Aber auch der Staat selbst kann sich verändern und ein mit der Gefahr korrespondierendes System etablieren. Schneider: „Dieser bis an die Zähne bewaffnete Verdacht der Macht selbst errichtet Ämter und riesige Behörden, beauftragt unzählige Videoaugen, die die vielgestaltigen Feinde des Staates beobachten, oder, wenn sie fehlen, auch erfinden; revolutionäre Parteien, radikale Gruppen, politisch oder religiös motivierte Terroristen, feindliche Staaten und deren Geheimdienste, die tatsächlich bisweilen Mörder auf den Weg schicken.“
„Terrorismusgefahr in Deutschland ist ein Risiko“, fasst Frindte ein Ergebnis seiner Fernsehanalyse zusammen.
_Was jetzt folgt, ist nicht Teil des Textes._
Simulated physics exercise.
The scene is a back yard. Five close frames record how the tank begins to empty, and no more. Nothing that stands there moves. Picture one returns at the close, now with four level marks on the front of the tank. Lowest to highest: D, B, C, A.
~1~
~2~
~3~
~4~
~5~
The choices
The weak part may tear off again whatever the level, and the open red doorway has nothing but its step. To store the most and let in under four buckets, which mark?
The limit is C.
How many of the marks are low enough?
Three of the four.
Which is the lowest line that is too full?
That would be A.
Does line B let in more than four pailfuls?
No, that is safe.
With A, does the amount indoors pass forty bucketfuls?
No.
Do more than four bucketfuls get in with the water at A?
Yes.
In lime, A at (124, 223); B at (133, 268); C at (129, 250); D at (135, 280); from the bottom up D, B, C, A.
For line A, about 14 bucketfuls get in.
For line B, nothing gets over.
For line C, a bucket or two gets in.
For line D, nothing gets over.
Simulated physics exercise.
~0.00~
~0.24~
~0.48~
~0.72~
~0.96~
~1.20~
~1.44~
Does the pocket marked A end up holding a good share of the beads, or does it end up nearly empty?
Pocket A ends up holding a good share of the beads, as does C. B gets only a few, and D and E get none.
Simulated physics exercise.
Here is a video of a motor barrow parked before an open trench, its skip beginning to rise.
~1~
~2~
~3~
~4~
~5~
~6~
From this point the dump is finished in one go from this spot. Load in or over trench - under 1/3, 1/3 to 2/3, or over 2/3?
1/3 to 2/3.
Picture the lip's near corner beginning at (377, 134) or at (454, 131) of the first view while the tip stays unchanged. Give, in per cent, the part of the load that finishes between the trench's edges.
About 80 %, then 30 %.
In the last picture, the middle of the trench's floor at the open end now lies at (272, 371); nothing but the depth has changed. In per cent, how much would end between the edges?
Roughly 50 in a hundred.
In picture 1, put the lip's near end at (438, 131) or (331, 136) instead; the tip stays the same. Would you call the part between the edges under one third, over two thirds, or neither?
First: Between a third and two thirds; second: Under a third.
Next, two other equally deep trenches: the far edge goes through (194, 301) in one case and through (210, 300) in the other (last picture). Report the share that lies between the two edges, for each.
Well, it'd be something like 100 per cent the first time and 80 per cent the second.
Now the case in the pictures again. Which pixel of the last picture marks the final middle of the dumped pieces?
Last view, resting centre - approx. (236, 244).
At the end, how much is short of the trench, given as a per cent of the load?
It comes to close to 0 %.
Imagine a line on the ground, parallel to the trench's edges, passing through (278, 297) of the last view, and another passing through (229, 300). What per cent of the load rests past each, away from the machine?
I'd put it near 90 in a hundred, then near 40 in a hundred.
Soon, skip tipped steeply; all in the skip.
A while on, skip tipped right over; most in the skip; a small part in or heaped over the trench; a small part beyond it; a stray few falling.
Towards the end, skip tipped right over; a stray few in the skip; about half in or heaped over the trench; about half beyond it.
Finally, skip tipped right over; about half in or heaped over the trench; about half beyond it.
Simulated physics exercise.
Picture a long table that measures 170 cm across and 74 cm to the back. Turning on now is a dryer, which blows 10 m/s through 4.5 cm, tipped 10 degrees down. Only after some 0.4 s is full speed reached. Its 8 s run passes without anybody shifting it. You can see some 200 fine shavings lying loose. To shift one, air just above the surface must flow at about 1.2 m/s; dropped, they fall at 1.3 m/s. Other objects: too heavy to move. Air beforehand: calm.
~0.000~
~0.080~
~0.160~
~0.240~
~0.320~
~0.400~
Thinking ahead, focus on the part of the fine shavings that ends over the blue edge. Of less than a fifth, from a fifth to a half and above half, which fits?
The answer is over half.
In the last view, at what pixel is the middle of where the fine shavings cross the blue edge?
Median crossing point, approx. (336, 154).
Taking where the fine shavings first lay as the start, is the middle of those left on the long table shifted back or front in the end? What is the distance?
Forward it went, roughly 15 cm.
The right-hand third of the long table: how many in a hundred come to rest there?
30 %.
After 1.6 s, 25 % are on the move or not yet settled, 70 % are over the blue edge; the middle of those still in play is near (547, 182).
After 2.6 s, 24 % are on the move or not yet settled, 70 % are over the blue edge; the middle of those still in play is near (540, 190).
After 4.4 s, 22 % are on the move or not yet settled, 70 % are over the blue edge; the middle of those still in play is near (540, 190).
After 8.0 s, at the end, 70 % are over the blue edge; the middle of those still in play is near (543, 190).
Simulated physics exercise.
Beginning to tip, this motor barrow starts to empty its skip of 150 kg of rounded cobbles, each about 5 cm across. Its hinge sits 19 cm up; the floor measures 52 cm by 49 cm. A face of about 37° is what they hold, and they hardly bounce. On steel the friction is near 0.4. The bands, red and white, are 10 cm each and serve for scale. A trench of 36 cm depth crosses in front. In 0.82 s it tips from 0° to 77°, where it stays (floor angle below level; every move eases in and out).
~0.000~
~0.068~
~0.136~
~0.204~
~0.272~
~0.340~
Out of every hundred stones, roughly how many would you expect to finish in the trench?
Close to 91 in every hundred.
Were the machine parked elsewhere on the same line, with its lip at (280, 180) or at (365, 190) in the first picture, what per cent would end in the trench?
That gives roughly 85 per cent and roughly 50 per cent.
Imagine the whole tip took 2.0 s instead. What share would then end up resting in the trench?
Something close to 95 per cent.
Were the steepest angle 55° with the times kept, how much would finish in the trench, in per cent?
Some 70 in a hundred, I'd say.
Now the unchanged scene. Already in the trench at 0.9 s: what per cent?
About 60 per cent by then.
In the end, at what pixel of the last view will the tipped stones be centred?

Entscheidend ist was man daraus macht. Hier spielt die Inszenierung eine Rolle: „Zukünftige Ereignisse werden interpretiert als gegenwärtige Gefahren – und damit wird der Terror inszeniert“. Dies führt dazu, dass die Zuschauer permanent eine unspezifische Bedrohung empfinden. Und je bedrohter sich Menschen fühlen, umso ängstlicher werden sie.
Überraschend war für die Jenaer Forscher allerdings, dass die befragten Zuschauer trotz des Bedrohungserlebens nicht verstärkt nach Anti-Terrormaßnahmen riefen. Dies werde vor allem von Personen gefordert, die bereits vorher ,den Kampf gegen den Terrorismus‘ unterstützen. Und wenn es beide Meinungsseiten gibt, ist es nicht verwunderlich, so Nicole Haußecker, dass Terroristen und deutsche Terrorbekämpfer, wie Innenpolitiker, selber an der Terrorismus-Inszenierung beteiligt sind – naturgemäß mit unterschiedlichen Zielen. „Nur so erhält der Terrorismus seine Form und kann seine Wirkung entfalten“.
Das Dilemma der Politik ist nun, dass sie praktisch seit Jahren nie Entwarnung geben kann. Vier Wochen nach seiner spektakulären öffentlichen Terrorwarnung sieht Bundesinnenminister Thomas de Maizière (CDU) naturgemäß noch „keinen Grund zur Entwarnung“. Er halte es auch für taktisch falsch, jetzt einen Zeitpunkt dafür anzukündigen, sagte der CDU-Politiker dem „Spiegel“. Die Wirkung seiner Hinweise begrüßte er: Viele Bürger fühlten sich nach Umfragen seitdem (angeblich) sicherer. „Das ist“ behauptet de Maiziere „ein schöner Sieg über die psychologische Kriegführung der Terroristen.“
Für die Muslime bleibt die Paranoia gefährlich. Die Berichterstattung in allen Sendern setzt ihren Schwerpunkt darauf, dass „die größte Gefahr vom islamischen Terrorismus ausgeht“, hat Prof. Frindte ermittelt, wenngleich dies vor allem von den Zuschauern der Privatsender so gesehen wird. Verbunden wird diese unterschwellige Nachricht mit der Botschaft, nur eine Verstärkung der militärischen und Sicherheitsmaßnahmen würde dagegen helfen. Damit verknüpften die Medien – noch weit vor der Sarazzin-Debatte – das Thema Terrorismus und Muslime und schürten so die Angst vor Muslimen. „Wir zweifeln nicht an der Terrorismusbedrohung“, betont Prof. Frindte, „aber sie geht immer von kleinen Gruppen aus“. Und daher rät der erfahrene Kommunikationspsychologe den Medien auch: „Wenn es um solche Risikokommunikation geht: Den Ball flachhalten!“.